Filling in for Chathams Pacific's Islander while it was on heavy maintenance was Great Barrier Airlines' Islander ZK-REA seen here at Fua'amotu

Chathams Pacific’s last flights operated on the 2nd of March 2013. However, due to the non-arrival of Real Tonga’s aircraft Chathams Pacific aircraft were chartered to fly their services in the week following the closure. Chathams Pacific are retaining its hangar in Tonga as a base for charter services, but most of its planes would be flown back to New Zealand. Perhaps this is a sign that when they may, like MacArthur, one day return!

Some great pictures of the Chathams Pacific operation can be found here : http://www.travel-tour-guide.com/Tonga_whales_pictures/1_flights_to_tonga_aerial_photos.htm

The aircraft types... at the rear, Convair ZK-CIF and DC-3 ZK-AWP... in the front from left, BN Island ZK-LYP, Metroliner ZK-CIC and Queen Air A3-CIA. Photo : Chathams Pacific

Real Tonga leased a number of Chathams Pacific aircraft after the closure. Subsequently Douglas DC-3 A3-AWP/ZK-AWP returned to New Zealand on 23 December 2013, Metroliner ZK-CIC  on 6 February 2014, and BN Islander A3-LYP/ZK-LYP on 6 March 2014. Beech Queen Air A3-CIA was sold to Real Tonga.

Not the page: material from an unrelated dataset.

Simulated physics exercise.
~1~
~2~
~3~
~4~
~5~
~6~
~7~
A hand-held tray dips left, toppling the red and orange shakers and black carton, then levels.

For more on the history and development of Air Chathams' New Zealand operations see -


  1. Does this mean a 3rd airworthy DC3 is now in NZ?

  2. To date only the Metroliner has returned to New Zealand

  3. Has the metroliner gone out to the Chathams?

  4. I saw CIF at Auckland the other day.

  5. Yes, the Metroliner has done at least two flights to the Chathams since its return.